At present we are not a united body, but a loose gathering of individuals, whose inherent attraction is allowed to condense them into little knots and coteries. Our last snowball riot read us a plain lesson on our condition. There was no party spirit--no unity of interests. A few, who were mischievously inclined, marched off to the College of Surgeons in a pretentious file; but even before they reached their destination the feeble inspiration had died out in many, and their numbers were sadly thinned. Some followed strange gods in the direction of Drummond Street, and others slunk back to meek good-boyism at the feet of the Professors. The same is visible in better things. As you send a man to an English University that he may have his prejudices rubbed off, you might send him to Edinburgh that he may have them ingrained--rendered indelible--fostered by sympathy into living principles of his spirit. And the reason of it is quite plain. From this absence of University feeling it comes that a man's friendships are always the direct and immediate results of these very prejudices. A common weakness is the best master of ceremonies in our quadrangle: a mutual vice is the readiest introduction. The studious associate with the studious alone--the dandies with the dandies. There is nothing to force them to rub shoulders with the others; and so they grow day by day more wedded to their own original opinions and affections. They see through the same spectacles continually. All broad sentiments, all real catholic humanity expires; and the mind gets gradually stiffened into one position--becomes so habituated to a contracted atmosphere, that it shudders and withers under the least draught of the free air that circulates in the general field of mankind.
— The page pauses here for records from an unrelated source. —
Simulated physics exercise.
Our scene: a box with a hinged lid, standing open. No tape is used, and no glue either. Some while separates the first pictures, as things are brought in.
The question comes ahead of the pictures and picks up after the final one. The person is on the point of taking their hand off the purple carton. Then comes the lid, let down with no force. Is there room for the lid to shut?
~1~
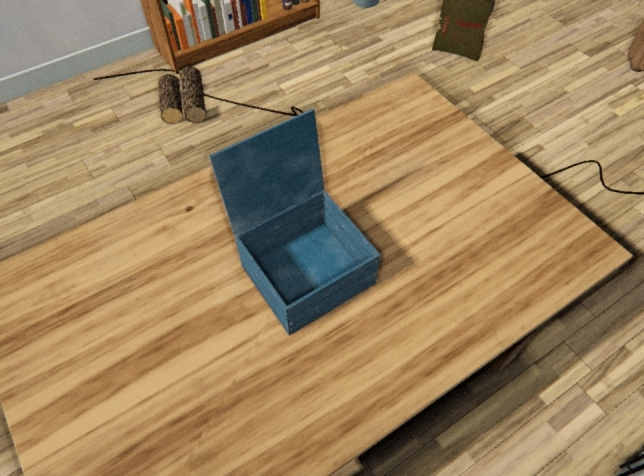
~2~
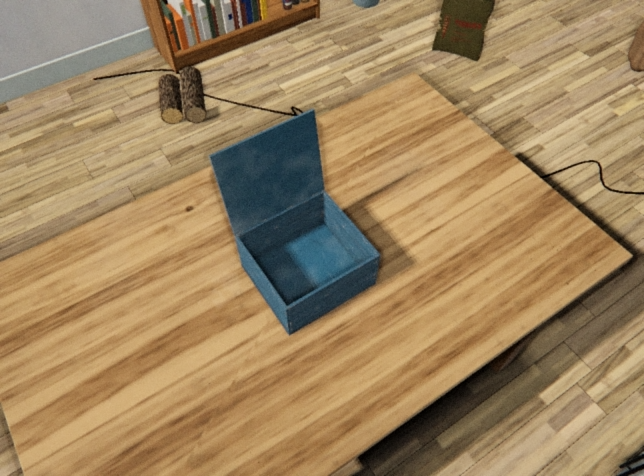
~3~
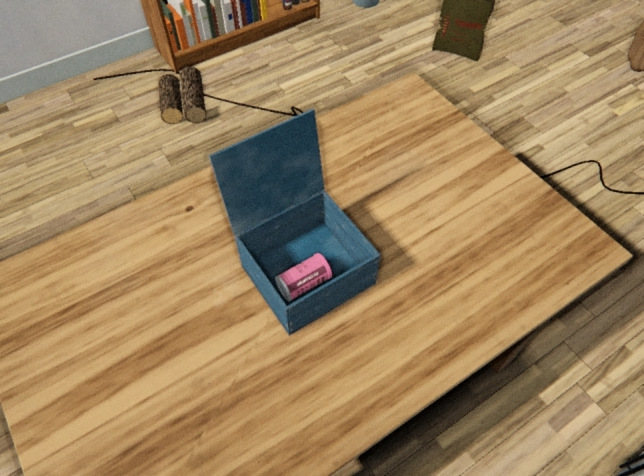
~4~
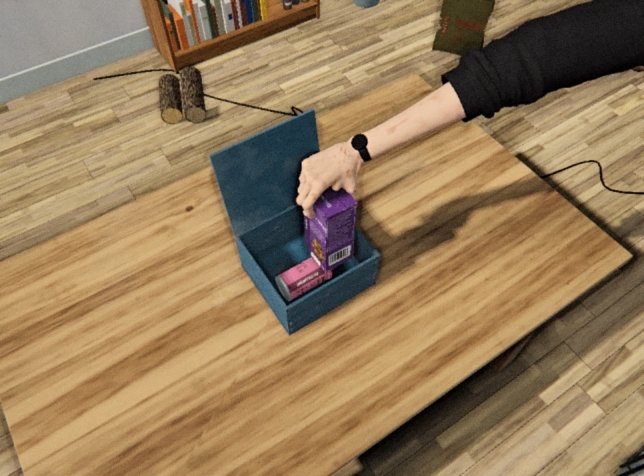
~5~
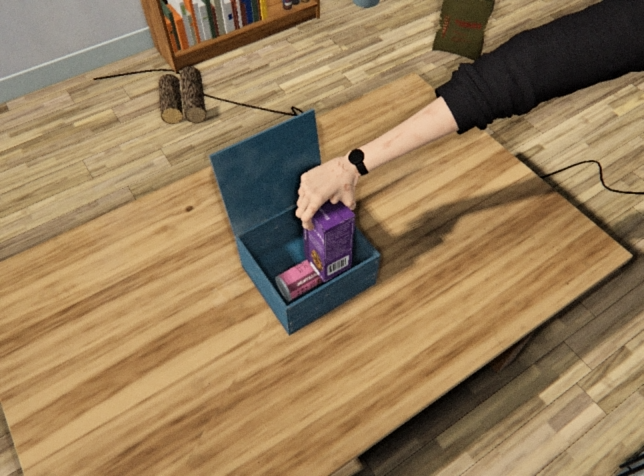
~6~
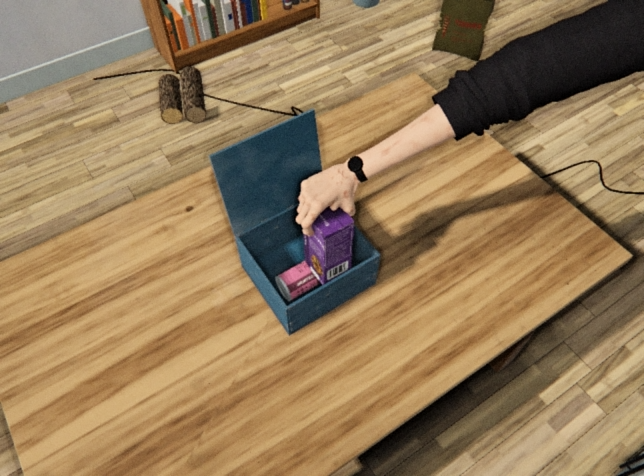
The lid is going to stand open.
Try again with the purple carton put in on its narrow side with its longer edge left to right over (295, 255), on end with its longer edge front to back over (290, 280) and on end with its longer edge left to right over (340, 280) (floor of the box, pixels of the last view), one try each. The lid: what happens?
Lid: First closed, second open, third open.
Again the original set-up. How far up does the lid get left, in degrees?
The answer is about 25 degrees.
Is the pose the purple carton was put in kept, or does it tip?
Well, it ends up skewed.
Then, 0.60 s after the last picture, purple carton tipped 45° from how it was near (327, 255); pink tin rolled about its own width.
Then, 1.50 s after the last picture, lid 68° above the rim; purple carton tipped 44° from how it was near (325, 254); pink tin rolled about its own width.
Then, 1.90 s after the last picture, lid 25° above the rim; purple carton tipped 44° from how it was near (325, 254); pink tin rolled about its own width.
At rest, lid 25° above the rim; tipped over in the box, purple carton; moved from the start, pink tin. Seen from the same camera at the end, purple carton near (325, 254).
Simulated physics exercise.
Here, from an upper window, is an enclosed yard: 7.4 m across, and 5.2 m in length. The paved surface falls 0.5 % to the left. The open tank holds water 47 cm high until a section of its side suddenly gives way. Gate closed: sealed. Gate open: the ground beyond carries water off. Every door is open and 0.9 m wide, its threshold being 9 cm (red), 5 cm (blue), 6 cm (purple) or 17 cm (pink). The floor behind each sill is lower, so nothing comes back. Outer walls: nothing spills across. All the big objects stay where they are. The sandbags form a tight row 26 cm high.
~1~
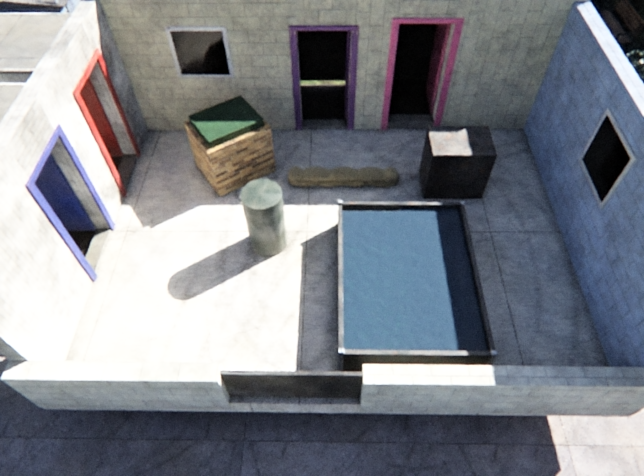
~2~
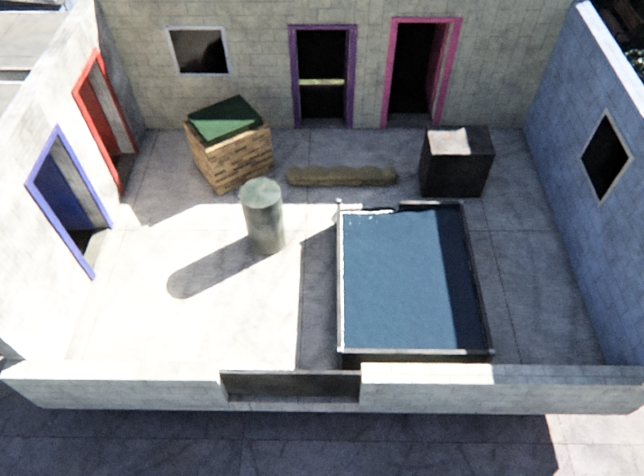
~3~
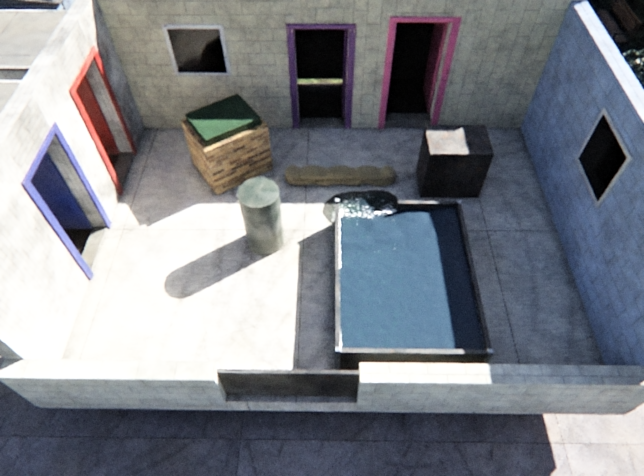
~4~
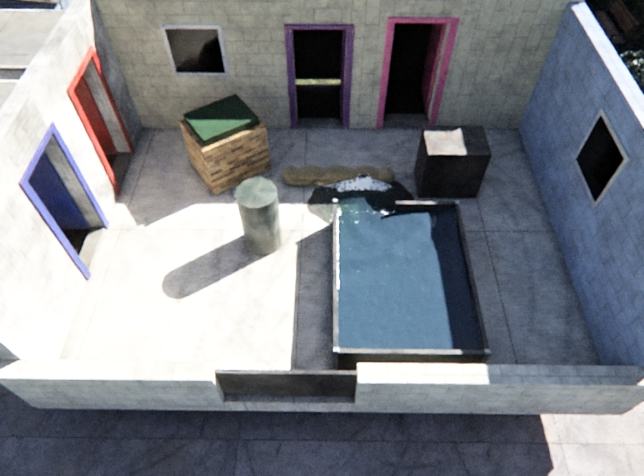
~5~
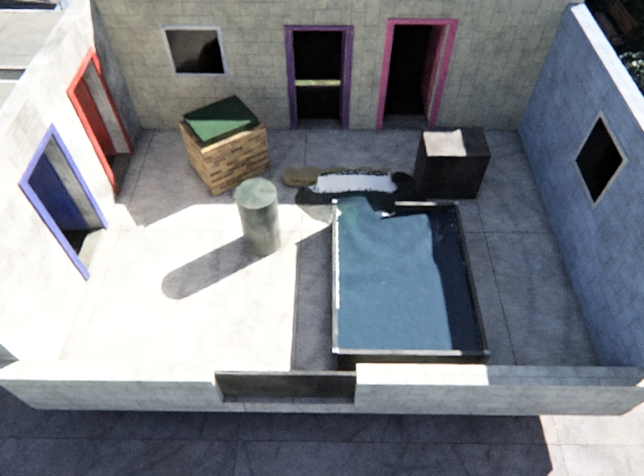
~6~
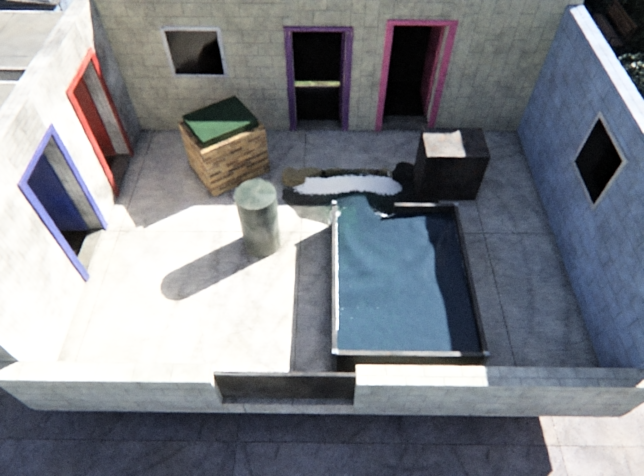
Water pouring from the far side of an open tank in a walled yard, spreading across the paving around a low log-like block.
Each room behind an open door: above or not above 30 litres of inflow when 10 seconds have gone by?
Red door: Not above, blue door: Above, purple door: Not above, pink door: Not above.
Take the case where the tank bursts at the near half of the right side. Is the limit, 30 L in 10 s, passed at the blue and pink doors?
Lab note: Vs limit, blue door inside limit; pink door inside limit.
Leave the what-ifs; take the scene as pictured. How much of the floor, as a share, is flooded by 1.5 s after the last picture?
About 30 per cent.
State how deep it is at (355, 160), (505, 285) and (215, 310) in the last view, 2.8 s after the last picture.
3, 0 and 0 cm.
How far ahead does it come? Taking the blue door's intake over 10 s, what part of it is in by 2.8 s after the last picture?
Share: ~ 25 %.
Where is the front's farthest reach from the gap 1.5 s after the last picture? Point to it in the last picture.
That's around (123, 210) in the last picture.
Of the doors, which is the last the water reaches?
Lab note: Last arrival at the red door.
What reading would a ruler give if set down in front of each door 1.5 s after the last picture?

Specialism in Society then is, we think, one cause of our present state. Specialism in study is another. We doubt whether this has ever been a good thing since the world began; but we are sure it is much worse now than it was. Formerly, when a man became a specialist, it was out of affection for his subject. With a somewhat grand devotion he left all the world of Science to follow his true love; and he contrived to find that strange pedantic interest which inspired the man who
'Settled Hoti's business--let it be - Properly based Oun - Gave us the doctrine of the enclitic De, Dead from the waist down.'
Nowadays it is quite different. Our pedantry wants even the saving clause of Enthusiasm. The election is now matter of necessity and not of choice. Knowledge is now too broad a field for your Jack- of-all-Trades; and, from beautifully utilitarian reasons, he makes his choice, draws his pen through a dozen branches of study, and behold--John the Specialist. That this is the way to be wealthy we shall not deny; but we hold that it is NOT the way to be healthy or wise. The whole mind becomes narrowed and circumscribed to one 'punctual spot' of knowledge. A rank unhealthy soil breeds a harvest of prejudices. Feeling himself above others in his one little branch--in the classification of toadstools, or Carthaginian history--he waxes great in his own eyes and looks down on others. Having all his sympathies educated in one way, they die out in every other; and he is apt to remain a peevish, narrow, and intolerant bigot. Dilettante is now a term of reproach; but there is a certain form of dilettantism to which no one can object. It is this that we want among our students. We wish them to abandon no subject until they have seen and felt its merit--to act under a general interest in all branches of knowledge, not a commercial eagerness to excel in one.
In both these directions our sympathies are constipated. We are apostles of our own caste and our own subject of study, instead of being, as we should, true men and LOVING students. Of course both of these could be corrected by the students themselves; but this is nothing to the purpose: it is more important to ask whether the Senatus or the body of alumni could do nothing towards the growth of better feeling and wider sentiments.